Sports: India suffered an early exit in the Women's T20 World Cup 2024 under Harmanpreet Kaur. The Women in Blue won only two of the four matches in the tournament and finished third in the five-team Group A points table.
This was the first time that the Indian women's team made a group stage exit from the T20 World Cups since 2016. They had reached the semifinals in 2018 and 2023 apart from being runners-up in 2020. Meanwhile, after the early exit, speculations are rife about whether Harmanpreet will be replaced as captain. Harmanpreet led India in all the T20 World Cups since 2018.
Notably, former Indian skipper Mithali Raj has predicted a player who can replace Harmanpreet at the helm if the selectors ask her to leave captaincy. Surprisingly, Mithali did not name vice-captain Smriti Mandhana to automatically take up the role but picked a young gun who could take the captaincy.
"If the selectors decide to change, I would go for a young captain. This is the time (to change) if you delay more then we have another World Cup on the horizon. If you are not doing it now, then don't do it later. Then it is too close to the World Cup," Mithali said as quoted by news agency PTI.
"Smriti is there (has been vice-captain for a long) but I think someone like Jemima, she's 24, she's young, she will serve you more. And someone who I feel on the field gets that energy. She speaks to everybody. I was very impressed by her in this tournament.
"Despite playing those cameo roles, she never could convert her starts, but someone who really made an effort to build momentum if there was no momentum, and if there was a momentum, she tried to carry that momentum," she added.
'No growth in this team in last three years': Mithali Raj
The former skipper also stated that the Indian team has not made any growth in the last two or three years and is saturated by beating weaker teams.
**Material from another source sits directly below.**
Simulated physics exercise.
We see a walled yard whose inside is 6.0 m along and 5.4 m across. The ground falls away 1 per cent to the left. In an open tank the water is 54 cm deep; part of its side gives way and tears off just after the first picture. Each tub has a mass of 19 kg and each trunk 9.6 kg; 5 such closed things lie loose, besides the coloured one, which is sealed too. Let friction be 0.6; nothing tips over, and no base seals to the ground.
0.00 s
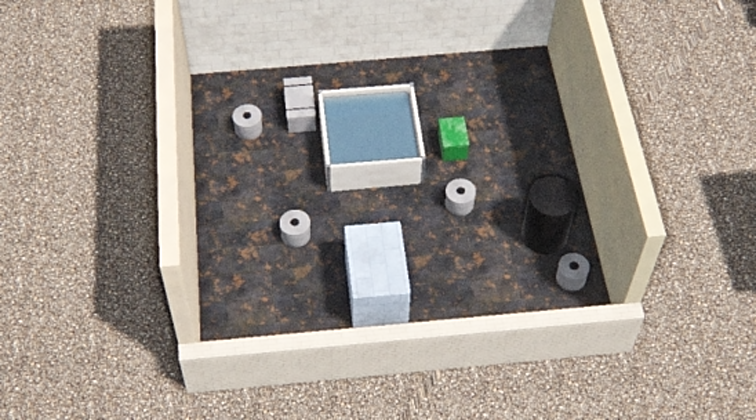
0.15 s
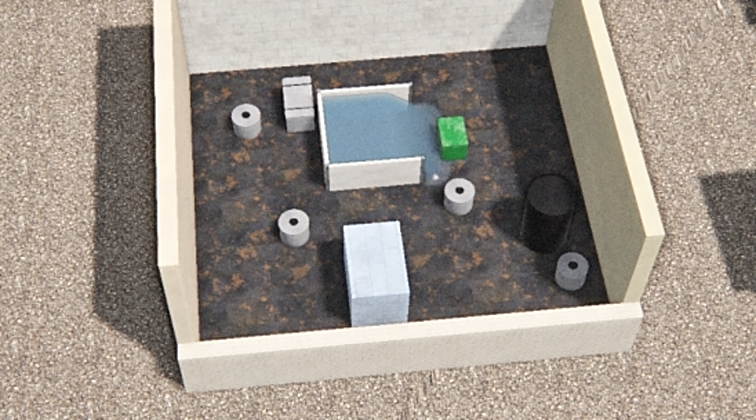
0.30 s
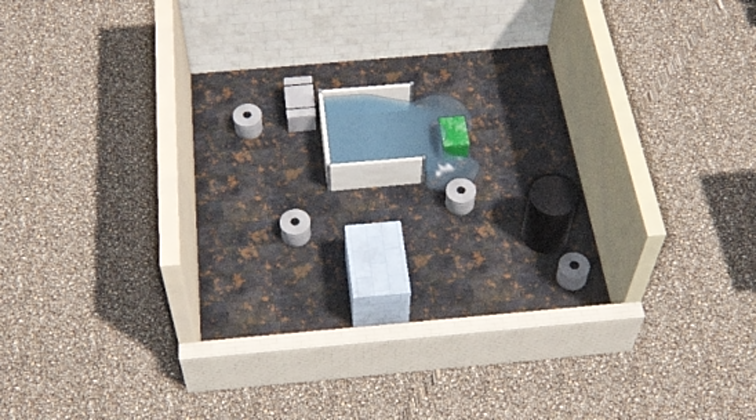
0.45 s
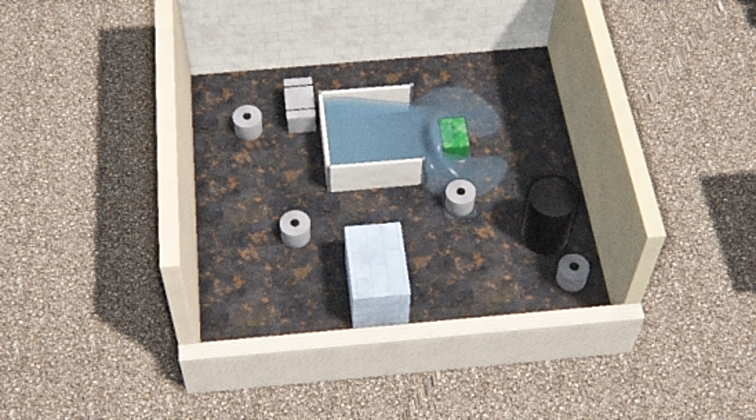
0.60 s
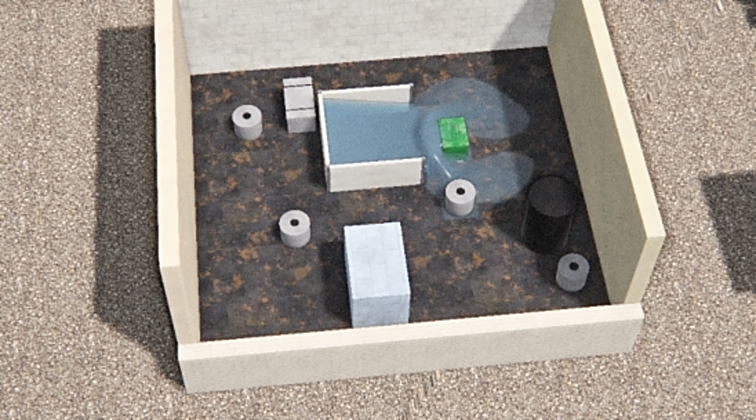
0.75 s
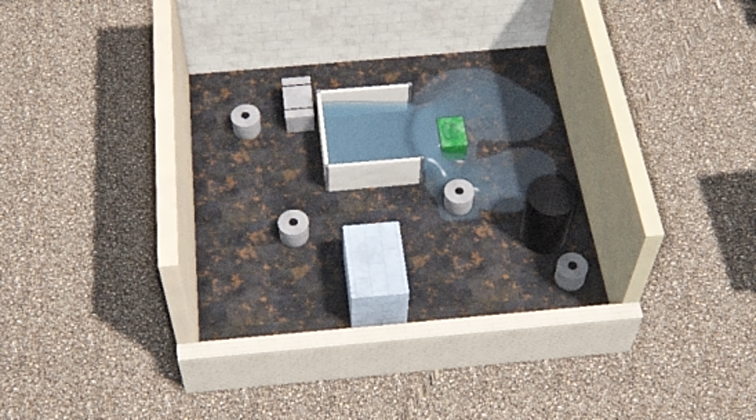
Water pouring from the open right side of a white-walled tank, spreading around a green box across a dark walled yard.
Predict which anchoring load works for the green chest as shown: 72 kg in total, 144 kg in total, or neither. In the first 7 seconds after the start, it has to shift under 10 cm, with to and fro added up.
The heavier one is needed.
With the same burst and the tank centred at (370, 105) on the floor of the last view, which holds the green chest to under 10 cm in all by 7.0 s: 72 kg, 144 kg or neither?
For that case: Lighter one suffices.
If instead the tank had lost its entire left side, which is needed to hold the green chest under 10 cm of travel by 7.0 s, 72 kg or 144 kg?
In that case the lighter mass suffices.
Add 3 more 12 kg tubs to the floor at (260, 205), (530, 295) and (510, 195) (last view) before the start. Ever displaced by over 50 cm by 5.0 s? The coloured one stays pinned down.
Results, in sequence: Not exceeded / not exceeded / exceeded.
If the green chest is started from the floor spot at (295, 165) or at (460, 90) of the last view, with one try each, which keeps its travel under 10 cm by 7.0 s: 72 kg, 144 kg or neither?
In that order: The smaller is enough; either load holds.
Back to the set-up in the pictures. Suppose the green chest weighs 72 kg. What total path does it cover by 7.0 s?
Total path: Roughly 50 cm.
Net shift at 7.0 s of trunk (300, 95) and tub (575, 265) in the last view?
Net distance: First 30 cm, second 0 cm.
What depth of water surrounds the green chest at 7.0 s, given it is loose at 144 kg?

She put light on India's campaign at the tournament. "If I talk about the Australia game, it was a match to win. I thought at some point we had a chance but it seemed like we were following the same template against Australia. Taking the match deep but fell short eventually. It's not working.
"I feel that in the last two, three years, I've not really seen any growth in this team, in the sense like, I mean, beating the best side is what you always prepare for but it seems like we are saturated in the sense we are beating other teams and we are pretty happy in that. Every other team has shown growth despite limited depth, a case in point being South Africa. We have not," she said.